Giorgio Barbarisi, il Tricolore al vento della Liberazione

Ragazze che baciano soldati sorridenti, fiori sui carri armati: immagini della Liberazione di Roma del 4 giugno ’44 stampate nella memoria collettiva. Non così è avvenuto per la figura di Giorgio Barbarisi, sottotenente della Guardia di Finanza di 22 anni e partigiano, che risparmiò alla Capitale il più umiliante degli oltraggi, per essere poi ucciso poche ore dopo da un famoso comunista.
In quei giorni fra i romani serpeggiava il dubbio che la Liberazione fosse un’altra occupazione. Ma la mattina del 5 giugno Barbarisi era felice: il pomeriggio precedente aveva affrontato con cortese fermezza il comandante alleato per ottenere che, insieme ai vessilli stranieri, sul Campidoglio venisse issato il Tricolore. Il colonnello inglese Bettersbey, ammirato, gli propose di diventare suo aiutante di campo: interrogato dalla Milizia, aveva taciuto dei suoi rapporti col comunista Andrea Arena e aveva nascosto militari sbandati e fuggiaschi. Era il simbolo di una Resistenza priva di qualsiasi miasma politico.

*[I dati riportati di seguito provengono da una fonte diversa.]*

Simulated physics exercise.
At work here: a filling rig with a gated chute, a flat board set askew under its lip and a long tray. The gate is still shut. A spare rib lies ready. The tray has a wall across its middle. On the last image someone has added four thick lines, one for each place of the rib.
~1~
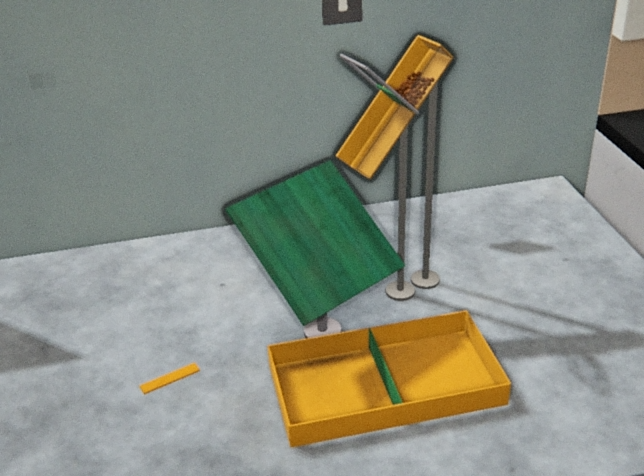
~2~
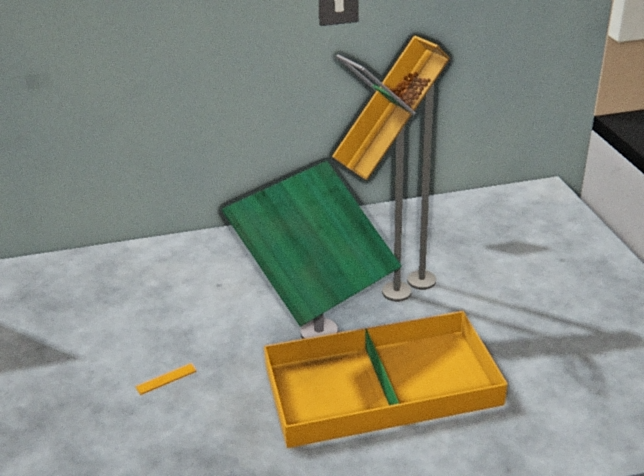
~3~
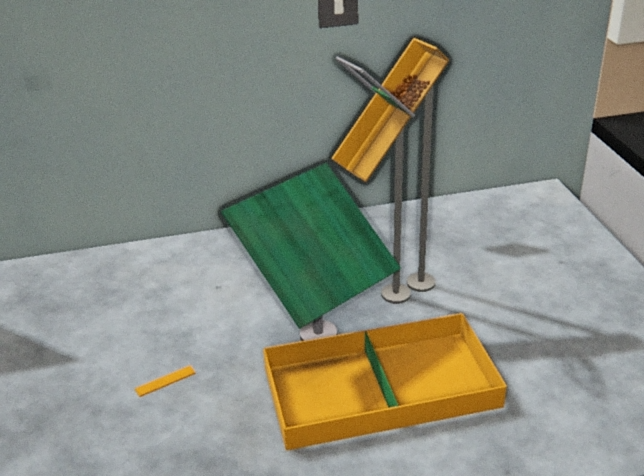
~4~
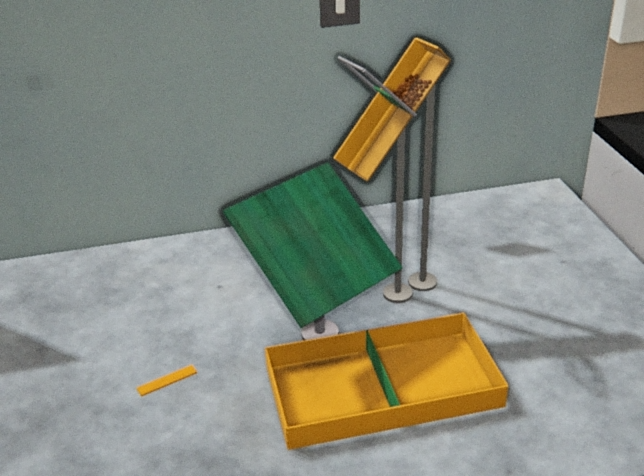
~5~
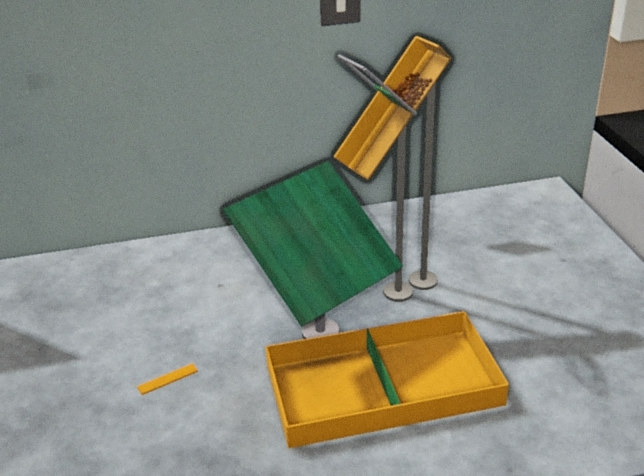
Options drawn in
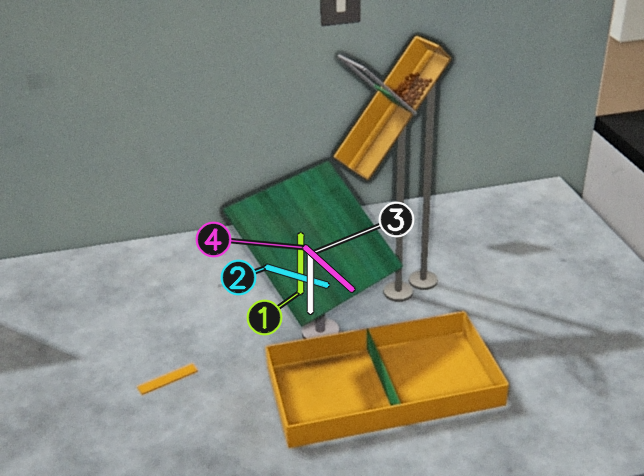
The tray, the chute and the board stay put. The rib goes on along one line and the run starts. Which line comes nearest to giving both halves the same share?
The answer is line 2.
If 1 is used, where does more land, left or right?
More lands on the left.
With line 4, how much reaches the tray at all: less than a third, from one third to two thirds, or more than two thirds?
Line 4 gives more than two thirds.
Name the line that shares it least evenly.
Line 4.
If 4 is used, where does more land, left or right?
Right.
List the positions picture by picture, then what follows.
The first frame shows load behind the gate at (406, 93), cereal balls; lip of the chute at (360, 172), sloping fairly steeply.
The second frame shows middle of the board at (315, 238), tilted fairly steeply; middle of its low edge at (354, 295); of its high edge at (277, 184).
The third frame shows front corners of the tray at (285, 429) and (506, 386); front end of its middle wall at (398, 407); gate still shut at (384, 95).
The fourth frame shows middle of the load at (404, 95); lip at (357, 175).
The fifth frame shows middle of the load at (405, 94); lip at (358, 173).
On the marked copy, line 1 from (300, 235) to (300, 291); line 2 from (267, 267) to (326, 284); line 3 from (310, 253) to (310, 311); line 4 from (305, 247) to (351, 289).
If 1 is chosen, of what is caught, most in the left half, about a quarter in the right.
If 2 is chosen, of what is caught, about half in the left half, about half in the right.
If 3 is chosen, of what is caught, most in the left half, about a quarter in the right.
If 4 is chosen, of what is caught, a small part in the left half, nearly all in the right.
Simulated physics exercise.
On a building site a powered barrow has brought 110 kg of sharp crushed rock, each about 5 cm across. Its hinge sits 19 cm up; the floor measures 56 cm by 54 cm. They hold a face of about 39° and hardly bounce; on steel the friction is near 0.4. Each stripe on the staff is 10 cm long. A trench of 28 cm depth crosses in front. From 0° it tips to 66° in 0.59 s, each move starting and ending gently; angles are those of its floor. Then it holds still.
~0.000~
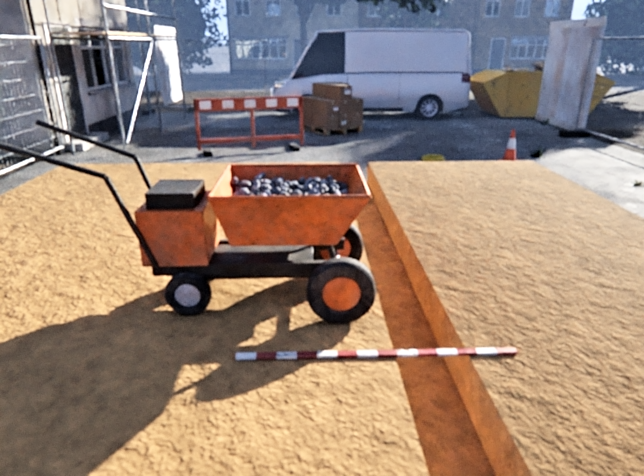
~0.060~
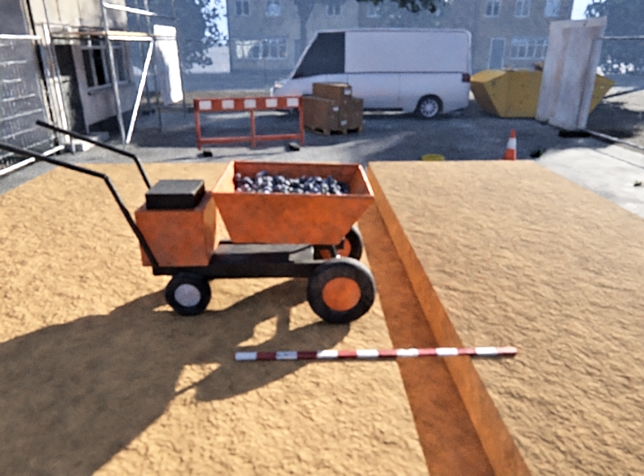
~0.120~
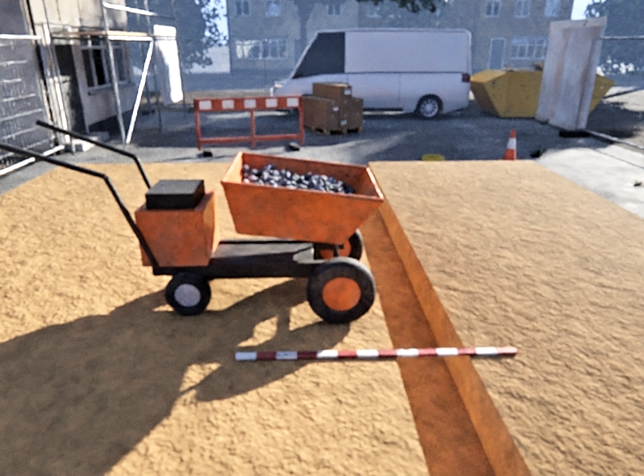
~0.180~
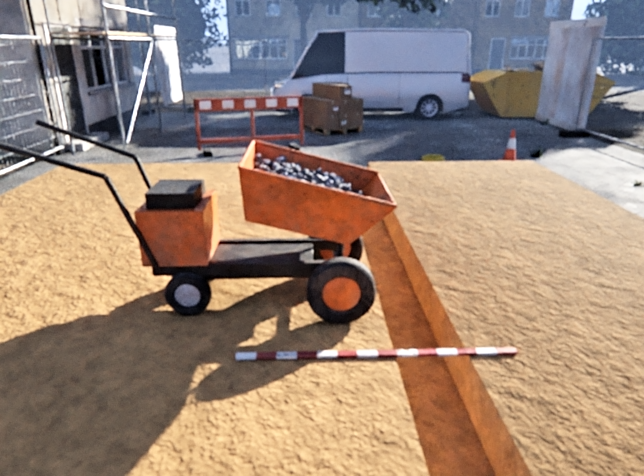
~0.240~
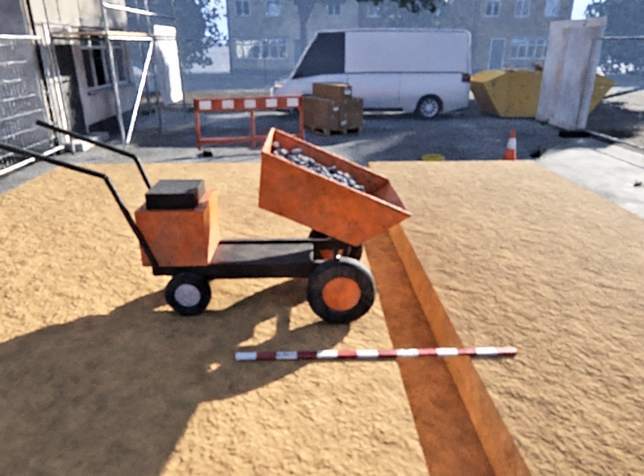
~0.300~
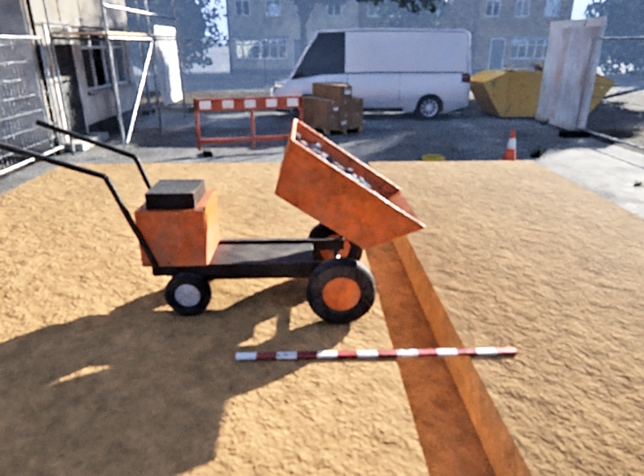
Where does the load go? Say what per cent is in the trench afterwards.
About 6 per cent.
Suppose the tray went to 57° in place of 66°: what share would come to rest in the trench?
Then about 5 per cent.
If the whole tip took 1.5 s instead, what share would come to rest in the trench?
It would be near 10 per cent.
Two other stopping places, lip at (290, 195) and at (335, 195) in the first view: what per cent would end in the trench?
About 55 and 30 per cent.
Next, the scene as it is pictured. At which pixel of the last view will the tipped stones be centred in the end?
Near (479, 290).
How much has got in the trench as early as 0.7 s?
About 0 per cent by then.
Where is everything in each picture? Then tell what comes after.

Intorno alle 14 del 5, Barbarisi percorreva via delle Tre Cannelle, a due passi dalla sede del quotidiano del Pci. Notò affisso un manifesto che pare recitasse «W L’Unità!». Assolvendo al suo dovere di ufficiale allungò il braccio per toglierlo. Non fece in tempo a strapparlo che cadde sul selciato, l’aorta recisa da un proiettile. A sparare era stato Rosario Bentivegna, il comunista che mesi prima aveva messo la bomba in via Rasella, l’attentato che provocò la rappresaglia tedesca delle Fosse Ardeatine (335 persone fucilate). Carla Capponi, sua amante, aveva scambiato la divisa grigioverde del finanziere per quella fascista. Il processo, sottratto alla giurisdizione italiana, si aprì il 14 luglio. Il pubblico ministero sostenne la colpevolezza di Bentivegna e numerosi testimoni dissero d’aver visto Barbarisi disarmato o esclusero che avesse estratto una pistola. La sentenza parlò di «doloroso incidente» e diede a Bentivegna 18 mesi per eccesso di legittima difesa, ma l'imputato fu assolto in appello. Di Barbarisi resta la Bronze Star Medal conferitagli alla memoria dal generale Clark, una laurea honoris causa alla memoria e il suo nome sul frontespizio della caserma della GdF di Bologna.

Ma ciò che resta di più è la vergogna del silenzio sceso sul suo storico gesto e sul suo martirio: un combattente della libertà che invece di farsi ammazzare dai tedeschi si era lasciato ammazzare per un tragico errore da un partigiano comunista.